Dès la première seconde du titre « You Better Believe » qui ouvre ton deuxième album, on est emporté par la batterie qui introduit ta présence vocale. C’est un genre d’expérience que l’on peut vivre sur scène aussi ?
Oui, je pense que c’est un set à forte énergie. Nous avons évidemment des moments plus ou moins intenses. Je pense que l’idée derrière l’album, c’était qu’il soit vivant et un peu rauque, avec une batterie puissante et beaucoup de sons aigus. Le ton est très tranchant et très agressif sur l’album, c’est ce que l’on essaie de montrer sur scène. Pour le premier album, le live était naturellement plus intense que le studio. Même si nous avons toujours ces moments intenses, je pense qu’il est important de se retirer, d’être plus calme à certains moments.
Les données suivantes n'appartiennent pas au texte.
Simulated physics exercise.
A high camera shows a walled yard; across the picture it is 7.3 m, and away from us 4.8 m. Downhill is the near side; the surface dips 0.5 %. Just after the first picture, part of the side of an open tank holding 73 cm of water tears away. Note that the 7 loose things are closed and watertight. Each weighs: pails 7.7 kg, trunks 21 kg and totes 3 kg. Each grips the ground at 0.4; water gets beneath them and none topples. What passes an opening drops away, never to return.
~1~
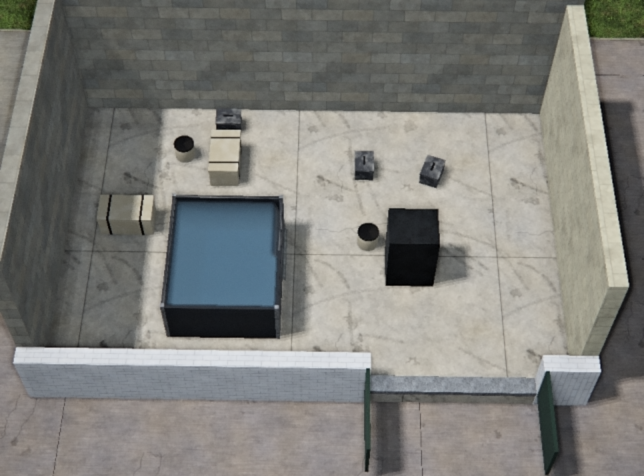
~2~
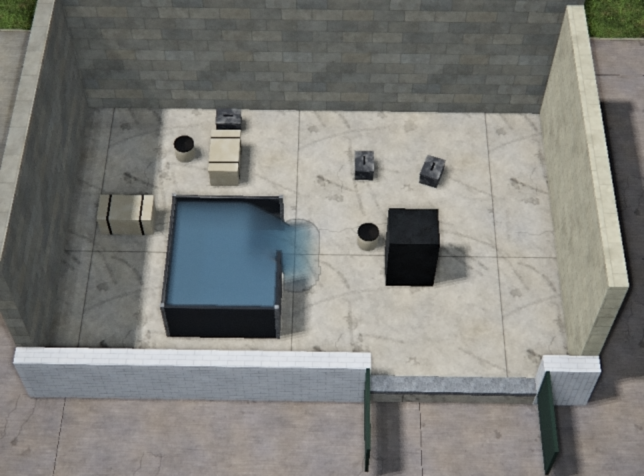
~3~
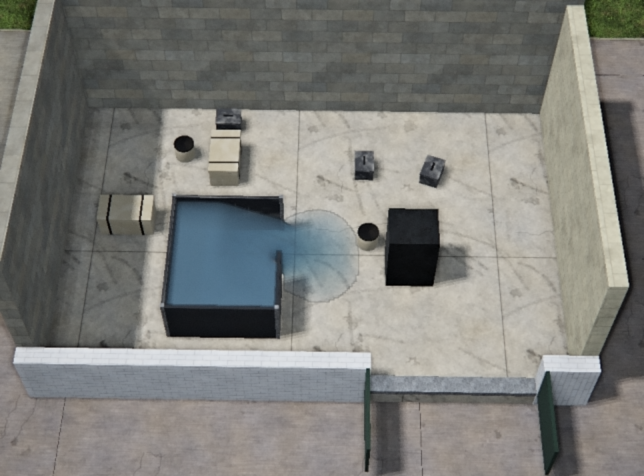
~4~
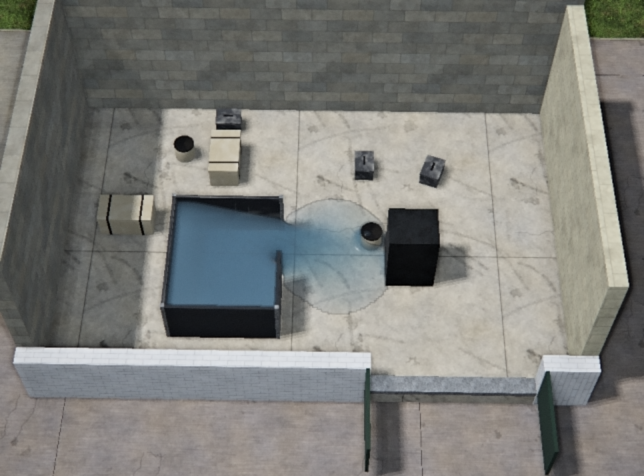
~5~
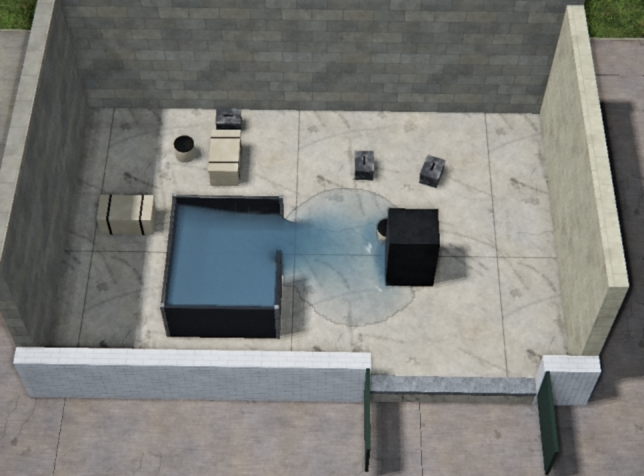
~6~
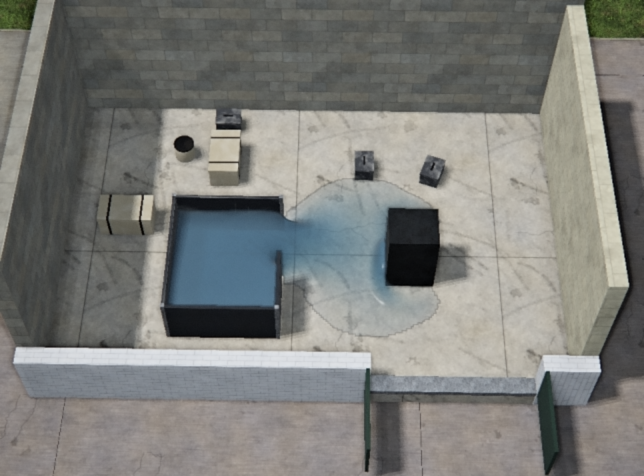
A dark-sided open tank of blue water stands left of centre in a pale concrete yard walled in grey block, seen from a fixed high camera. Tan boxes and a dark pail sit behind and left of it, with small grey objects at the back and a black block and another pail to the right. Water bursts from the tank's right side and spreads, pushing the pail behind the block.
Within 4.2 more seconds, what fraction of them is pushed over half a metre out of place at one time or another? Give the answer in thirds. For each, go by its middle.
One to two thirds.
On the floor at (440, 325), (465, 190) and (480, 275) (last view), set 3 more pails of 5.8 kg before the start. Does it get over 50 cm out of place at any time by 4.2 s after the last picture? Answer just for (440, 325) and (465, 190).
Well, in turn they are above that and above that.
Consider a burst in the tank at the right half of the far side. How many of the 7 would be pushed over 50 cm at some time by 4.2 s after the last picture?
Then 6.
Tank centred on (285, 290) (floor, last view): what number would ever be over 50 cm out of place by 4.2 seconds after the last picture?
The count would be 3.
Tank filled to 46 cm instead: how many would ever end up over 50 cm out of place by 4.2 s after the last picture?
In that case the number is 3.
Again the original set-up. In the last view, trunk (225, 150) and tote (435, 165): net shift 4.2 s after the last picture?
Going in order, that's 0 cm for one and 60 cm for the other.
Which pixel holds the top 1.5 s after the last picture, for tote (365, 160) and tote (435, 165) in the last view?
First near (403, 107), second near (528, 102).
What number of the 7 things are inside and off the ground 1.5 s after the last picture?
3.
Then, 0.4 s after the last picture 1 of 7 are over 50 cm from their spots; 0 afloat.
Then, 1.5 s after the last picture 3 of 7 are over 50 cm from their spots; 3 afloat.
Then, 2.8 s after the last picture 3 of 7 are over 50 cm from their spots; 3 afloat.
Then, 4.2 s after the last picture 3 of 7 are over 50 cm from their spots, and 3 have been at some point; 3 afloat.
C’est un peu là où en est le spectacle en ce moment.
Depuis le début de ta carrière que tu as commencé jeune, tu es un chanteur très engagé. Comment tu positionnes ton art ?
Je pense que je me suis retrouvé à être engagé quand j’étais à l’école. J’avais un groupe d’amis qui m’a rendu très ouvert à tous les types de musique et à toutes les formes de pensée, en matière de politique, par exemple. Les choses ont vraiment démarré lorsqu’il qu’il y avait beaucoup de choses dont je voulais parler. La musique est ma façon d’apporter une contribution et d’essayer d’avoir un impact sur les choses. Ce que je n’avais pas réalisé, c’est que ça finirait par signifier quelque chose pour les gens. Parfois, le but est de s’amuser et parfois le but est plus important.
Dans la chanson « Beautiful Faces », on peut lire que ce titre est un « hymne courageux pour la jeunesse condamnée« . Qu’est-ce que tu peux comprendre là dedans ?
Quelqu’un a dit ça ? Ce n’était pas moi (rires) ! Je ne sais pas si j’appellerais ça du courage, mais quelqu’un l’a appelé ainsi apparemment (rires). Avec « Beautiful Faces », je parlais de la figure effrayante de notre époque moderne, ce monde où tout est en ligne, avec tant de choses qui se passent sur Internet et tant de nouveaux défis, c’est effrayant. J’ai l’impression que cette chanson résume bien l’anxiété partagée parmi les jeunes. Évidemment, ça va plus loin que juste les médias sociaux. Nous sommes anxieux de savoir où nous sommes, si nous avons un avenir… C’est un peu le thème général de l’album. L’idée que j’avais quand j’ai commencé l’album était d’écrire une chanson pour chaque manière dont le monde pourrait finir. Je suppose que « Beautiful Faces » représente l’une de ces façons dont cette sorte de civilisation pourrait s’effondrer.
Y a t-il un texte qui a un message plus important que tu aimerais transmettre ?
Je préfère que les gens décident par eux-mêmes. Il y a des messages à en tirer, mais je pense que le bon art peut être traduit de différentes manières. Et je pense que l’idée de « Zeros » est basée sur une sorte de fantaisie. Il y a tellement de préoccupations en ce moment. Je ne veux pas trop mettre en avant ce que je fais en tant que musicien, je ne suis pas la personne la plus importante du monde. Il est nécessaire que les gens se forgent leur propre compréhension par eux-mêmes, qu’ils soient capables d’avoir leurs propres conversations originales. Je ne transmets pas des connaissances spéciales à qui que ce soit. En fait, il y a beaucoup de jeunes autour de nous qui sont bien plus au courant que moi de ce qui se passe. Mais je pense que l’important, c’est que les gens puissent être un peu inspirés pour agir et pour essayer de créer un monde meilleur.